Navigating real estate investment amid sensational headlines

While discussing the resilience and recovery potential of investments secured by physical assets like real estate, Ferenz highlights the need for informed decision-making in this sector. She also points out the importance of understanding different asset classes within real estate and the long-term trends driving the market.

Ferenz advises investors to consult experts and look beyond sensational headlines, especially in real estate, where local dynamics and nuances play a significant role.

She recalls a pivotal moment in 2021 for Trez Capital’s investment approach.

“Historically, for the equity side of the business, we were focused on short-term funds, primarily dealing with opportunistic builds like multi-family apartments across the U.S. Sun Belt,” Ferenz explains. However, recognizing the potential in their high-quality assets, Trez Capital pivoted to a more long-term strategy. “We saw the opportunity in holding these assets for the long term, creating a unique product structure that transitioned from opportunistic to long-term hold funds,” she adds.

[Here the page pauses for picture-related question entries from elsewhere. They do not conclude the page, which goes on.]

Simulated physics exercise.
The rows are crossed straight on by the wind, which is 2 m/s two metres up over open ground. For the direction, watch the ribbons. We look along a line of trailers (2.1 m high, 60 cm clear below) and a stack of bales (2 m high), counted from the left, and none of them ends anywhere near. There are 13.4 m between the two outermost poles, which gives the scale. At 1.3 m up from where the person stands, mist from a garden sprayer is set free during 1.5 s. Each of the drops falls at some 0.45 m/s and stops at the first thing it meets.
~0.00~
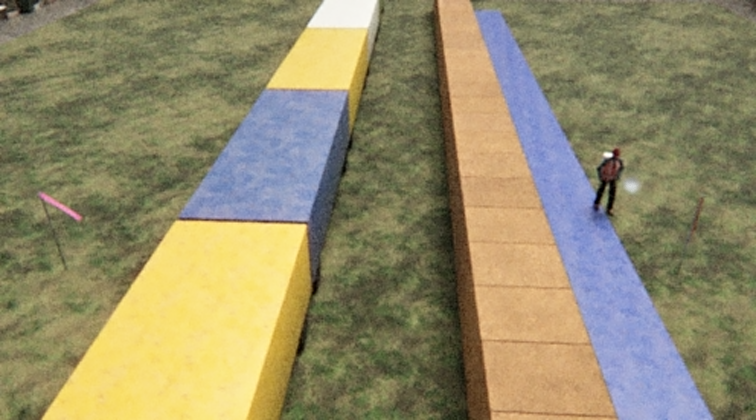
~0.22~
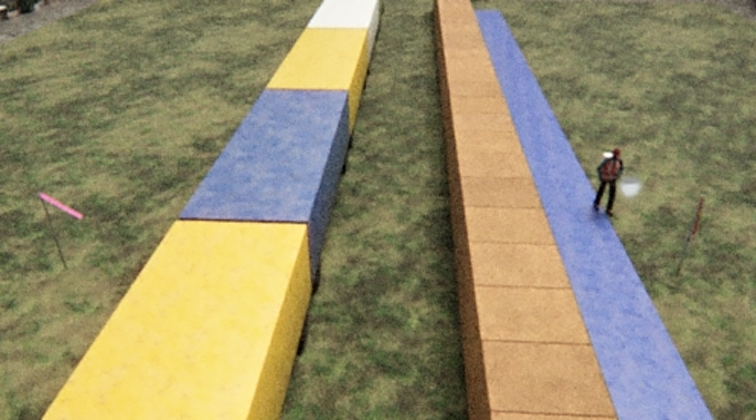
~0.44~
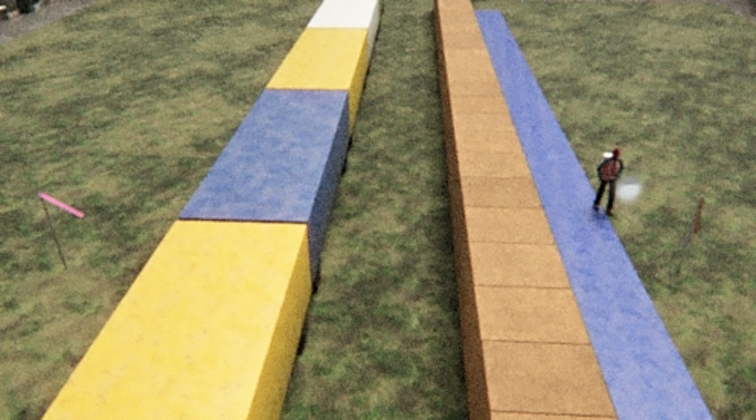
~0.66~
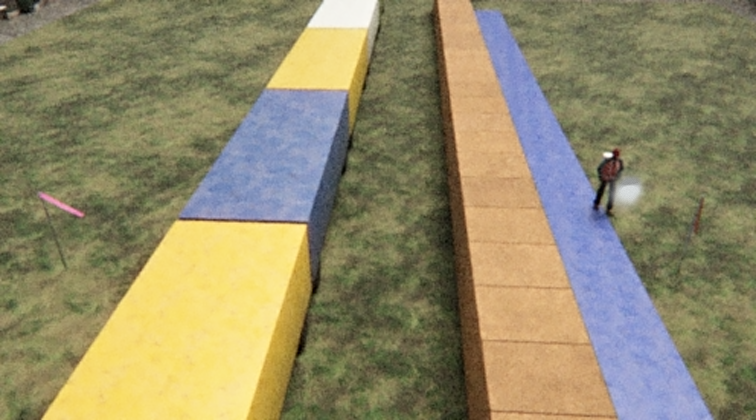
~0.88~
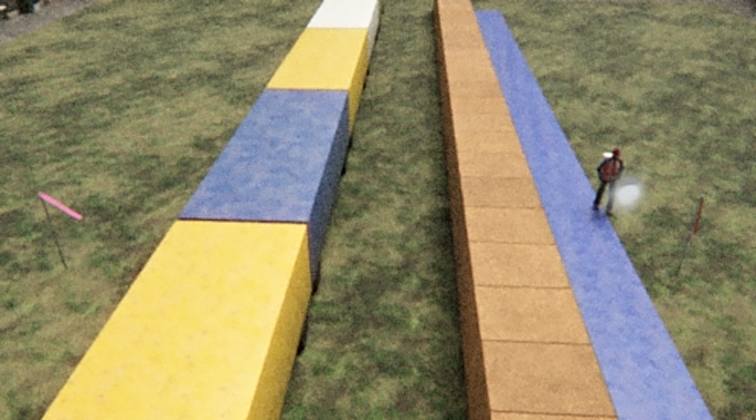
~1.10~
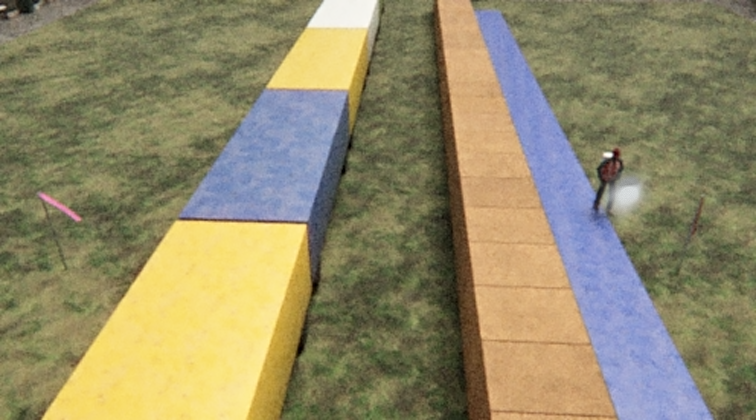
A grassy field is seen from above, looking along two long raised rows. The left row has yellow, blue and white blocks, with a pink ribbon on a pole beyond it, while the right row is orange-brown beside a flat blue strip, where a small figure in dark and red stands near another thin pole. A pale puff of mist grows beside the figure as the pink ribbon flutters slightly, and the view stays still.
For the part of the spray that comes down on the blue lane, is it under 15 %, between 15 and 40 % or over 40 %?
The part of the spray that comes down on the blue lane is above 40 %.
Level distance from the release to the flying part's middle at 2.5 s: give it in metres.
Around 0.5 m.
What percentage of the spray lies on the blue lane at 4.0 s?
Close to 40 %.
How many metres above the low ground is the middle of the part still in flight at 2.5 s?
The middle is at about 0.8 m above the low ground.
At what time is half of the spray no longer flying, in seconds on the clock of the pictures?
About 4.0 seconds.
After 2.5 s, 93 % is in the air or yet to come; 6 % lies on the blue lane; the middle of what still flies is 0.7 m above the low ground, near (611, 206).
After 4.0 s, 54 % is in the air or yet to come; 41 % lies on the blue lane; the middle of what still flies is 0.5 m above the low ground, near (598, 215).
After 8.0 s, 9 % is in the air or yet to come; 82 % lies on the blue lane.
After 20.0 s, 0 % is in the air or yet to come; 86 % lies on the blue lane.
After 45.0 s, 0 % is in the air or yet to come; 86 % lies on the blue lane.
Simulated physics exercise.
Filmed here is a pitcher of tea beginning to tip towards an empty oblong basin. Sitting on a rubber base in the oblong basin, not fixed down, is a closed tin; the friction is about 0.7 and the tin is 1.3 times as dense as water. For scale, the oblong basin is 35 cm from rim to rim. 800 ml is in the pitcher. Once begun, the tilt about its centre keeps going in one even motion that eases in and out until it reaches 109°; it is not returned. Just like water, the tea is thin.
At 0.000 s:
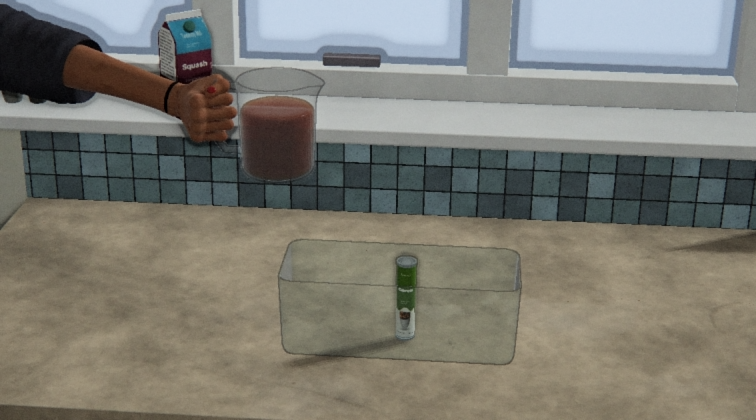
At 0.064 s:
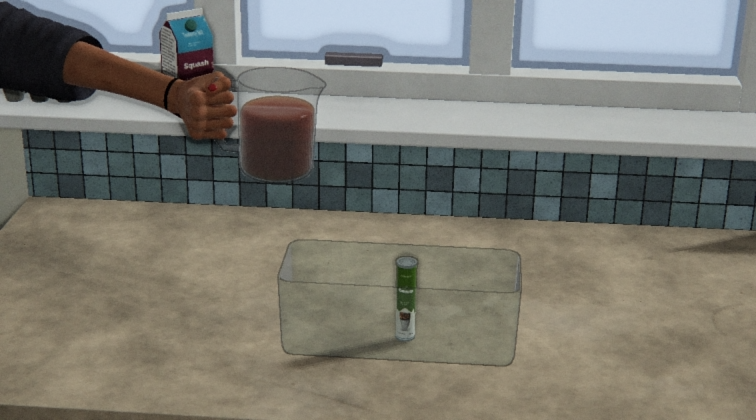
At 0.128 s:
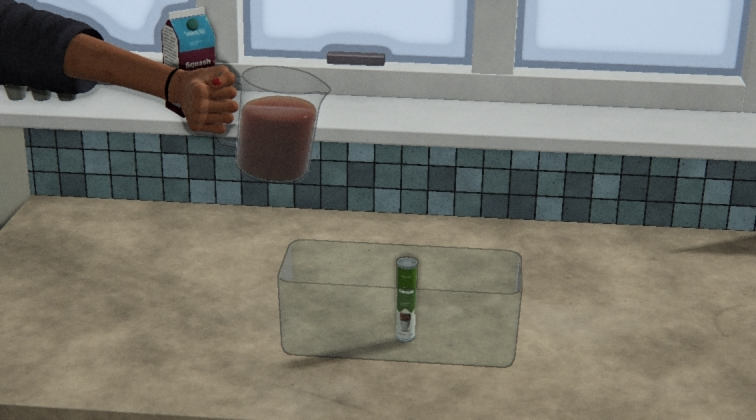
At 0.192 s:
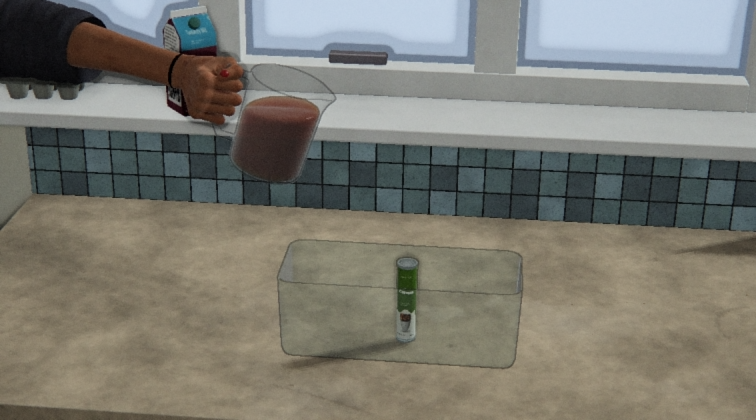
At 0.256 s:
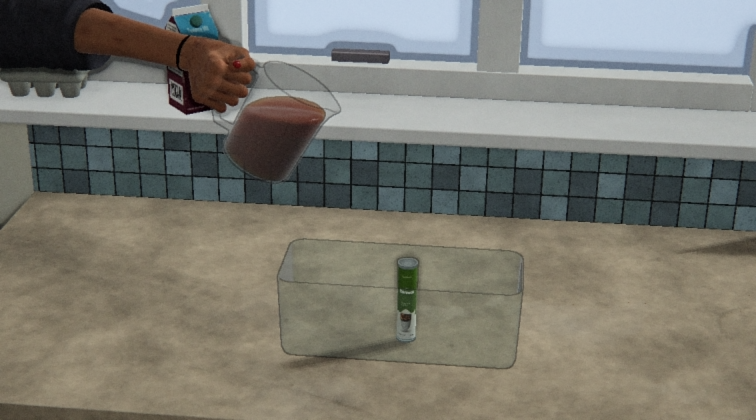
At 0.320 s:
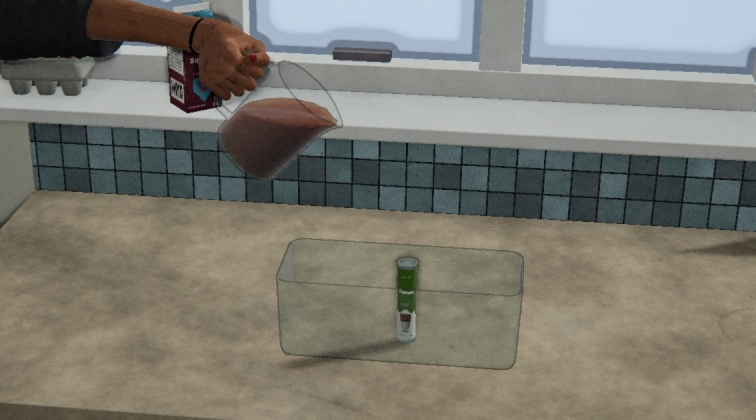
In the video, a hand holds a clear pitcher of reddish-brown tea above and to the left of a transparent oblong basin containing an upright green-and-white tin, then steadily tilts the pitcher rightward until the tea nears its lip.
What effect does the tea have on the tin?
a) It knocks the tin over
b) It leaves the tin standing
The answer is a.
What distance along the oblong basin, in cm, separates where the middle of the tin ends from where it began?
The middle of the tin ends some 9.5 cm along the basin.
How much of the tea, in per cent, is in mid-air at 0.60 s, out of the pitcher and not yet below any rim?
32 %.
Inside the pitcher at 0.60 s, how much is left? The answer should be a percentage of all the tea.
About 62 percent.
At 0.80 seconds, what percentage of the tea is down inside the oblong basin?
58 per cent or thereabouts.
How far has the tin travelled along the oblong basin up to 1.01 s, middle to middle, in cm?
Centre to centre, close to 10 cm.
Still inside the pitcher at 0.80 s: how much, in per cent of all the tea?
About 16 per cent.
After 0.60 s the tilt is 99° and 62 per cent is still to pour; the tin stands where it began.
After 0.80 s the tilt is 109° and 15 per cent is still to pour; the tin leans 12°.
After 1.01 s the tilt is 109° and 2 per cent is still to pour; the tin lies on its side.
After 1.24 s the tilt is 109° and 0 per cent is still to pour; the tin lies on its side.
In the end the tin lies on its side.
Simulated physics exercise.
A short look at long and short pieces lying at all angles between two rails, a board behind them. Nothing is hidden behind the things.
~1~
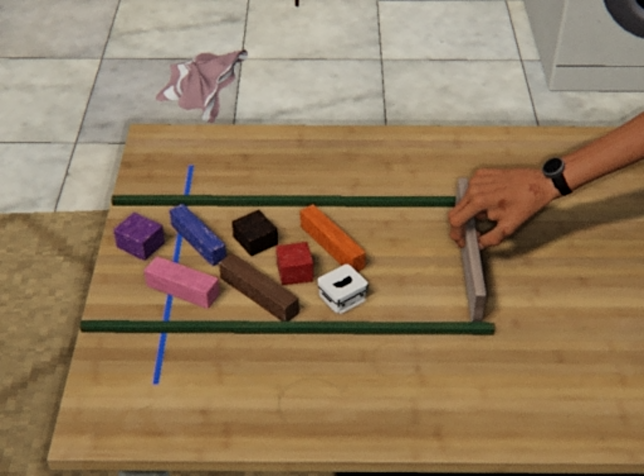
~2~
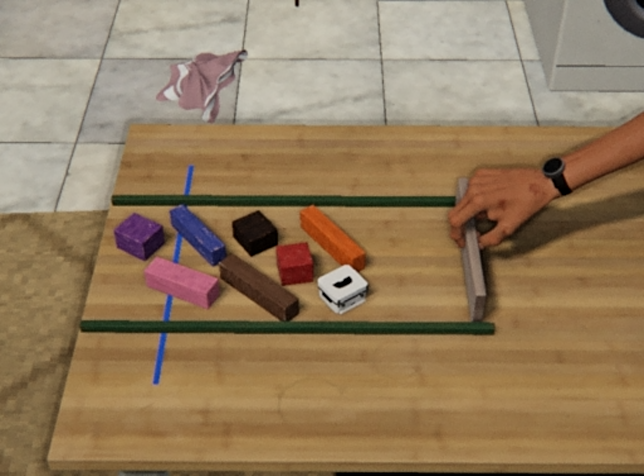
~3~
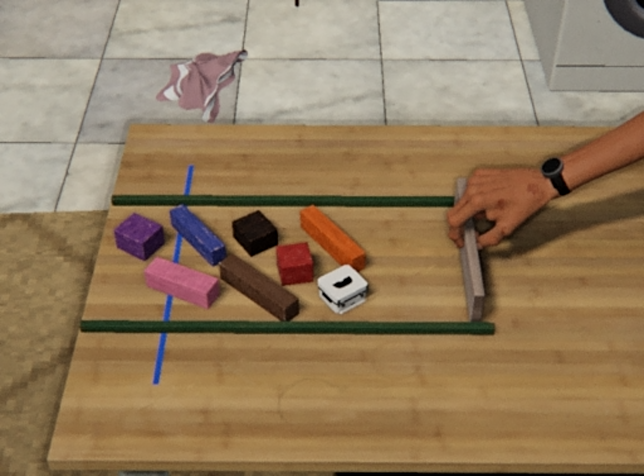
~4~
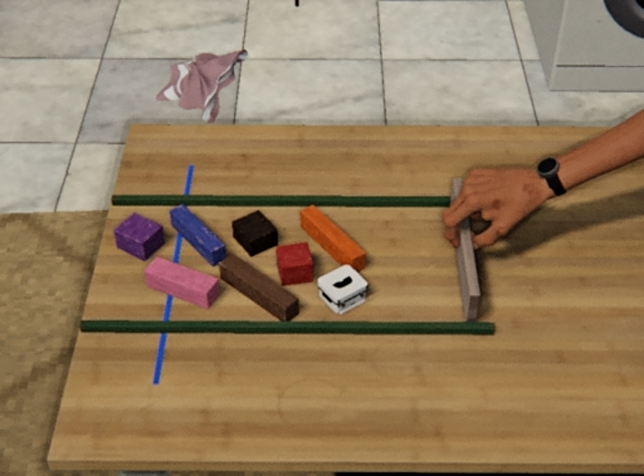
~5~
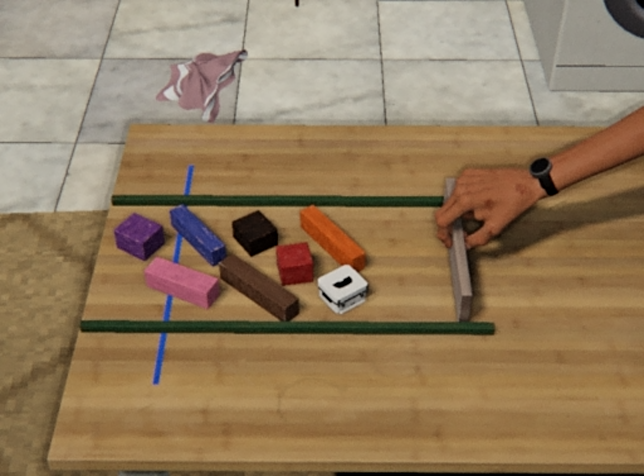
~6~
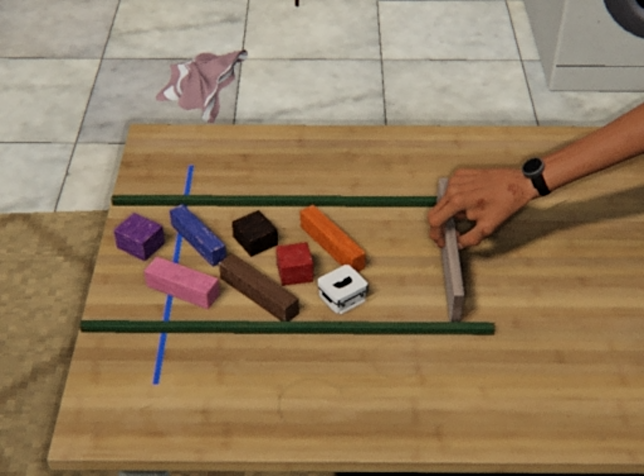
On a wooden table, a hand slides a board slightly left between two green rails.
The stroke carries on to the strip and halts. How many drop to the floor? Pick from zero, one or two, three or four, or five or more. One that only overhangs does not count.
Here the number that fall off is one or two.
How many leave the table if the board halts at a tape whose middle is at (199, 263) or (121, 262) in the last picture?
Try by try, 0 and 6.
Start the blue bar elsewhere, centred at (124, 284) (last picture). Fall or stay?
From there it tumbles off.
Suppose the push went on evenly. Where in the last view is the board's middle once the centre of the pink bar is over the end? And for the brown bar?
About (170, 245), and (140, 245) for the other.
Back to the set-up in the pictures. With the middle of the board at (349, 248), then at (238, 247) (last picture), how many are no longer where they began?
2 and 7.
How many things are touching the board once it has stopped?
In contact: 3.
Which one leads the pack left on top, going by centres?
The pink bar.
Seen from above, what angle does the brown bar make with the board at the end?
Roughly 55° out of line.
Soon after, none off yet; purple block at rest near (139, 237); pink bar at rest near (182, 283); blue bar at rest near (198, 235).
At rest, the number that fall off is one or two; fallen, purple block.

This strategic shift involved building assets from the ground up and not only allowed Trez Capital to participate in the development profit, but also enabled investors to hold onto quality assets for long-term income generation.

“It became a really unique offering in the marketplace, giving our investors the chance to capture upside on the development profit side, while also holding quality assets for long-term income,” says Ferenz.

With interest rate cuts on the menu, some worry private debt could slow down. However, the key principle in the private debt sector is discipline. This approach, focusing on thorough and prudent underwriting, is viewed as the most effective strategy to avoid areas of tension that are emerging in the credit markets.

“The key factor that becomes crucial in this context is evaluating both the sponsor and the asset. Particularly in times of uncertainty, the credibility and strength of the sponsorship hold paramount importance,” Ferenz says.